Kebijakan yang Masih Beragam
Di Inggris, belum ada regulasi nasional yang secara spesifik melarang penggunaan gadget di sekolah. Kebijakan tersebut umumnya diserahkan kepada masing-masing institusi pendidikan. Beberapa sekolah sudah mulai menerapkan aturan ketat, seperti mewajibkan siswa menyimpan ponsel di loker selama jam sekolah, sementara yang lain masih memberikan kelonggaran asalkan digunakan secara bijak.
Namun, polemik muncul saat pembatasan terlalu ketat juga dianggap melanggar hak siswa, terutama untuk keperluan komunikasi dengan orang tua. Karena itu, banyak sekolah memilih pendekatan kompromi: ponsel boleh dibawa, tetapi tidak boleh digunakan selama pelajaran berlangsung, kecuali untuk keperluan edukatif yang jelas dan dengan izin guru.
Kementerian Pendidikan Inggris sendiri pernah mengeluarkan saran agar sekolah meninjau ulang kebijakan mereka terhadap penggunaan gadget, terutama ponsel, karena bisa berdampak langsung pada capaian akademik dan kesehatan mental siswa.
Tantangan bagi Guru dan Orang Tua
Guru bukan satu-satunya pihak yang dibebani untuk menyikapi persoalan gadget. Orang tua juga memiliki peran besar dalam mengatur kebiasaan digital anak-anak mereka. Beberapa guru menilai bahwa kontrol dari rumah sangat penting karena budaya ketergantungan pada teknologi sudah terbentuk sebelum anak masuk kelas.
“Kadang siswa marah ketika diminta menyimpan ponsel, karena merasa diputus dari ‘dunia luar’ mereka. Ini menunjukkan betapa dalamnya keterikatan mereka terhadap gadget,” ujar guru matematika di Sheffield.
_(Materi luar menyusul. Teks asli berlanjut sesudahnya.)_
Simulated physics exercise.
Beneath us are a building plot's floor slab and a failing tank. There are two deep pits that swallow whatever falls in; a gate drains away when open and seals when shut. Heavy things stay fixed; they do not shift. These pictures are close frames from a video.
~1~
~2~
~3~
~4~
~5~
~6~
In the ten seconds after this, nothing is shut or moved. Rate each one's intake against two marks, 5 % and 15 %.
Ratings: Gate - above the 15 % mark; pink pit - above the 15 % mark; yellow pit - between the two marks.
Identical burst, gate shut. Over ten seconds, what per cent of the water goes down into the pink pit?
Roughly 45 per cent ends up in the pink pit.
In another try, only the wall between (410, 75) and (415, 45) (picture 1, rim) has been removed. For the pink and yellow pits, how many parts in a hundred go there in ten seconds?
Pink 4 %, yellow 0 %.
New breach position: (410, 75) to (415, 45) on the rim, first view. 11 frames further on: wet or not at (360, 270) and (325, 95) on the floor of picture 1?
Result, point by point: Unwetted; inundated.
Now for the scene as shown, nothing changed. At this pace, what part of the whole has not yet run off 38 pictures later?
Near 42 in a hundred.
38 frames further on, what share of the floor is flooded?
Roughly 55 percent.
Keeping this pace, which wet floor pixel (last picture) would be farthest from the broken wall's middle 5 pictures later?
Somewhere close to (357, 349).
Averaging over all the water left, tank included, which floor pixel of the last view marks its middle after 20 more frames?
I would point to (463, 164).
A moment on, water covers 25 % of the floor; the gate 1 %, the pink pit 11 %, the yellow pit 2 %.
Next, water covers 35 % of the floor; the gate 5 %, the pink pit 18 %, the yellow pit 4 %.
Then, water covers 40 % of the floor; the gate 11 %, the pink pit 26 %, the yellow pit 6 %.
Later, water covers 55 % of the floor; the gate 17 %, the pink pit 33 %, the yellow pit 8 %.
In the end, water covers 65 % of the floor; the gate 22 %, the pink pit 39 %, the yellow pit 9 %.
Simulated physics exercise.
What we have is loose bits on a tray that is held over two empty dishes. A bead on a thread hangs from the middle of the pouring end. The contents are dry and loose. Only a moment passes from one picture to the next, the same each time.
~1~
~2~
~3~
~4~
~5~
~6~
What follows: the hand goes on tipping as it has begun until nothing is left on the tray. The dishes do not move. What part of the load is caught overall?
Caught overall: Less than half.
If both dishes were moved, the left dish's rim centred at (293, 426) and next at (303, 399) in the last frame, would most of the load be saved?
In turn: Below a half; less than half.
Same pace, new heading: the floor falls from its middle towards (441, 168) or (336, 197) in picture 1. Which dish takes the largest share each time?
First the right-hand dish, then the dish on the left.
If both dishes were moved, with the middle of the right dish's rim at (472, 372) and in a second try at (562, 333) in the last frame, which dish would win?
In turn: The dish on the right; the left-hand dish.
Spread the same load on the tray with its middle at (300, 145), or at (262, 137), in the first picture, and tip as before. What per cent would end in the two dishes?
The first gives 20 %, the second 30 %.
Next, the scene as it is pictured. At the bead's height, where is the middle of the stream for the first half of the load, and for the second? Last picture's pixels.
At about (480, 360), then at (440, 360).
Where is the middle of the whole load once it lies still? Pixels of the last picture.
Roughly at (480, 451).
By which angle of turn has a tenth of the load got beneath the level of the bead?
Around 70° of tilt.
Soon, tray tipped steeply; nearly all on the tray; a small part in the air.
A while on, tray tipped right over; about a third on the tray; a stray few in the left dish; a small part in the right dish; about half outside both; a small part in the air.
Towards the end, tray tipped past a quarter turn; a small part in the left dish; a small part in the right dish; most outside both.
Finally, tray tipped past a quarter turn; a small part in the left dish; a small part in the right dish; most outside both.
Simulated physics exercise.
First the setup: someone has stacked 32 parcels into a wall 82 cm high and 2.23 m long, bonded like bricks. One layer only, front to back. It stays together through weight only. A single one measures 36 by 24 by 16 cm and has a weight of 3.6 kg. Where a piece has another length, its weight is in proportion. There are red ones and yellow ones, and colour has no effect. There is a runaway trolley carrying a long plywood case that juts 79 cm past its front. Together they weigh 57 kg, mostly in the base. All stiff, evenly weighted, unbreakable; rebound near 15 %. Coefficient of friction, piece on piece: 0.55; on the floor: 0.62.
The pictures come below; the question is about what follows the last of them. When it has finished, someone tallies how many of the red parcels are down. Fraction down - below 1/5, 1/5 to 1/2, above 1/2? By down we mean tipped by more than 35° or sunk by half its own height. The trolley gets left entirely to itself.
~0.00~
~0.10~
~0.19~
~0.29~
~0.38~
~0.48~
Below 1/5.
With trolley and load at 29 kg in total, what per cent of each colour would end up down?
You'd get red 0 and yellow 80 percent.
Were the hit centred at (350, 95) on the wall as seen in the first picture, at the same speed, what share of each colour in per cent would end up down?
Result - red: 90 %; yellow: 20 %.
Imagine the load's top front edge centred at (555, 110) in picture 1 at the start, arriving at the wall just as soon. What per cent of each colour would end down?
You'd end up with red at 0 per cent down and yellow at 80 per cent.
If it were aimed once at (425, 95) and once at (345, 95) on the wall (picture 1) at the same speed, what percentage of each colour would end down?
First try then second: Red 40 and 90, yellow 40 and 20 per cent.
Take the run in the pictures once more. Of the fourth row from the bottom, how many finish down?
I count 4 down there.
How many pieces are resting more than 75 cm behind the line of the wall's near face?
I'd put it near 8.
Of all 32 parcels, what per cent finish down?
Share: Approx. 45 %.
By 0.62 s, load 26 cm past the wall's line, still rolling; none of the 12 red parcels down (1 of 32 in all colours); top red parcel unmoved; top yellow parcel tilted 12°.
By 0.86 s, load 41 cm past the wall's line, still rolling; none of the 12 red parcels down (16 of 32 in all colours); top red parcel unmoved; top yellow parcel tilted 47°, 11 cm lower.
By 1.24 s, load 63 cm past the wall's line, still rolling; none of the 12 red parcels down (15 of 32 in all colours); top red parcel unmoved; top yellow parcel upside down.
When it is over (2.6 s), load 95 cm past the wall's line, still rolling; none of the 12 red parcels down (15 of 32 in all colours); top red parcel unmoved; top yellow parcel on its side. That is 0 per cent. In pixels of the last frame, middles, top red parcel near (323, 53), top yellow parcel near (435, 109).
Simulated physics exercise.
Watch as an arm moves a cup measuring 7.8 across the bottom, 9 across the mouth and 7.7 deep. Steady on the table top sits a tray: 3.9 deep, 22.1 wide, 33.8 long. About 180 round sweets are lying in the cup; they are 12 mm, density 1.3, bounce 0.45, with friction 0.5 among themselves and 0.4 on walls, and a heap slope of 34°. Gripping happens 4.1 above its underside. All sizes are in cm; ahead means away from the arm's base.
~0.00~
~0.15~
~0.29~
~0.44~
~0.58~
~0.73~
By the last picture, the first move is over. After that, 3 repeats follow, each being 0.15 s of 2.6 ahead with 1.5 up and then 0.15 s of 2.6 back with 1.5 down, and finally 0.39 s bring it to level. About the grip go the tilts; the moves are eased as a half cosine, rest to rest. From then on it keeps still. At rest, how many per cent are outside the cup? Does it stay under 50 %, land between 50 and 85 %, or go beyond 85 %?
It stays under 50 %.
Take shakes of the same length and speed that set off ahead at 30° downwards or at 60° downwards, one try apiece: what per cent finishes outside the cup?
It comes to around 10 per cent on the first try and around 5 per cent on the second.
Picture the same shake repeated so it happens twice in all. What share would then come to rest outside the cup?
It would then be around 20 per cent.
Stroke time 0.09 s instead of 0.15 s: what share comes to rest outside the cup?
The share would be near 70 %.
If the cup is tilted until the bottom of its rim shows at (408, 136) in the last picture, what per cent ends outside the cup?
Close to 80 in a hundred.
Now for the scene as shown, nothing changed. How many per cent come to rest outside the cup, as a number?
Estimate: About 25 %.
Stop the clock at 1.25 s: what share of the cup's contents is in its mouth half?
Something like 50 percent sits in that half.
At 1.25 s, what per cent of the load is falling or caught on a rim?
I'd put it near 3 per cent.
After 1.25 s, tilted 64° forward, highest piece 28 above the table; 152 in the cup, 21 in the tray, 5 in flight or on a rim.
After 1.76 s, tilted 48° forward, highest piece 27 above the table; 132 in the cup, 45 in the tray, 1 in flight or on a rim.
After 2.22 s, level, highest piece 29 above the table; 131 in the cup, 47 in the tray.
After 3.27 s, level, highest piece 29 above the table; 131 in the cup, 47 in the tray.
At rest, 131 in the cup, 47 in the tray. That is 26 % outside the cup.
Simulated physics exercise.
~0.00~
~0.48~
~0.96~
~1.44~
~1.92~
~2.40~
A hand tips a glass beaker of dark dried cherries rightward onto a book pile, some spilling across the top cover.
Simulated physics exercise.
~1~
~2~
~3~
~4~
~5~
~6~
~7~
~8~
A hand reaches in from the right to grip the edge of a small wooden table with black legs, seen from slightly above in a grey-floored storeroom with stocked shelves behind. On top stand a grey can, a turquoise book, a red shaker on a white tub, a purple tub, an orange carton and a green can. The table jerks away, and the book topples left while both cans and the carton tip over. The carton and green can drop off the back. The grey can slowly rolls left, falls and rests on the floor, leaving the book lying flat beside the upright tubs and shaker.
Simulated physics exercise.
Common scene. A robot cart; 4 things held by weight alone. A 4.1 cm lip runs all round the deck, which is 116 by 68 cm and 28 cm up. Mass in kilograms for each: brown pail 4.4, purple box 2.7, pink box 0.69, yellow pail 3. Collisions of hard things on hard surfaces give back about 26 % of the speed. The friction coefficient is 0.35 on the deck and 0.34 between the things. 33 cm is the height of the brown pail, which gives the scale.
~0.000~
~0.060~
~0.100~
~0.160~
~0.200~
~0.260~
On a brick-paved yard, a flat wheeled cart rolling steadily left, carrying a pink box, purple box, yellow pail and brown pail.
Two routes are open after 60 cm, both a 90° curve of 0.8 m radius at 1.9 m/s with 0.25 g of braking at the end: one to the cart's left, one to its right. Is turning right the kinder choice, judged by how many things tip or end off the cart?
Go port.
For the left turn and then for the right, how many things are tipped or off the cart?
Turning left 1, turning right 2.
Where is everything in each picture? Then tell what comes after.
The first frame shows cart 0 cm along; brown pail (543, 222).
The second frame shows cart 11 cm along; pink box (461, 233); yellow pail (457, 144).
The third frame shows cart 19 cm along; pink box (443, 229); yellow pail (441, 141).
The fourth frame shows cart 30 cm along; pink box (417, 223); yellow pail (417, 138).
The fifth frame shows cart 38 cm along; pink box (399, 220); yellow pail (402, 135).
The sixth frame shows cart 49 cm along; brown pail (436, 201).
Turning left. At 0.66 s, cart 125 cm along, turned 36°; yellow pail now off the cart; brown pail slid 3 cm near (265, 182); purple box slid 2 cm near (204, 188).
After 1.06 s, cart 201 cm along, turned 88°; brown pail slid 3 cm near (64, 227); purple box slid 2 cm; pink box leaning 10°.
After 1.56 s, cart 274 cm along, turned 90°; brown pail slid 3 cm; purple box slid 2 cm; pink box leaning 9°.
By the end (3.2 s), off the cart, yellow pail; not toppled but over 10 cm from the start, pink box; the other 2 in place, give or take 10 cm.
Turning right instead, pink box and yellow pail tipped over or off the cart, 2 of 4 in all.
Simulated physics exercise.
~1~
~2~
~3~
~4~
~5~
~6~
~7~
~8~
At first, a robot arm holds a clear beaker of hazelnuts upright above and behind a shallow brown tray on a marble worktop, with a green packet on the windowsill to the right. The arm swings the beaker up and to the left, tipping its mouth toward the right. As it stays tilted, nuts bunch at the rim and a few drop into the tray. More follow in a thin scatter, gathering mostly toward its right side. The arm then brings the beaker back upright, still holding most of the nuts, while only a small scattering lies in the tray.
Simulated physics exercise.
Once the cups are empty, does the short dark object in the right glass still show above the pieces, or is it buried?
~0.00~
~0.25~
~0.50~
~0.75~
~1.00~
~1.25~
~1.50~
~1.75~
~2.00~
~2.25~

Psikolog anak di Inggris pun angkat bicara, menyatakan bahwa terlalu sering terpapar gadget tanpa pengawasan bisa memengaruhi konsentrasi, kecemasan sosial, dan bahkan kemampuan verbal siswa dalam jangka panjang.
Menuju Solusi yang Seimbang
Menanggapi isu ini, beberapa institusi pendidikan kini mulai melibatkan teknologi dalam konteks yang lebih terarah. Penggunaan tablet yang diprogram khusus untuk pembelajaran, aplikasi edukatif yang terintegrasi dengan kurikulum, serta pelatihan literasi digital menjadi bagian dari solusi.
Guru juga didorong untuk menggunakan pendekatan pembelajaran yang lebih interaktif dan relevan secara digital, sehingga siswa tidak merasa perlu mengalihkan perhatian ke perangkat pribadi mereka.
“Kalau teknologi menjadi bagian dari pelajaran, siswa justru akan lebih tertarik dan termotivasi. Tapi harus ada batas yang jelas antara belajar dan hiburan,” pungkas seorang kepala sekolah di Bristol.
Dengan meningkatnya keluhan guru dan kekhawatiran para pemerhati pendidikan, sudah saatnya sekolah-sekolah di Inggris mengevaluasi ulang peran gadget dalam ruang kelas. Bukannya menolak teknologi sepenuhnya, tetapi bagaimana menjadikannya alat yang efektif dan tidak mengganggu proses pembelajaran. Keseimbangan antara pemanfaatan digital dan kedisiplinan akademik menjadi kunci untuk menciptakan suasana belajar yang kondusif di era serba digital ini.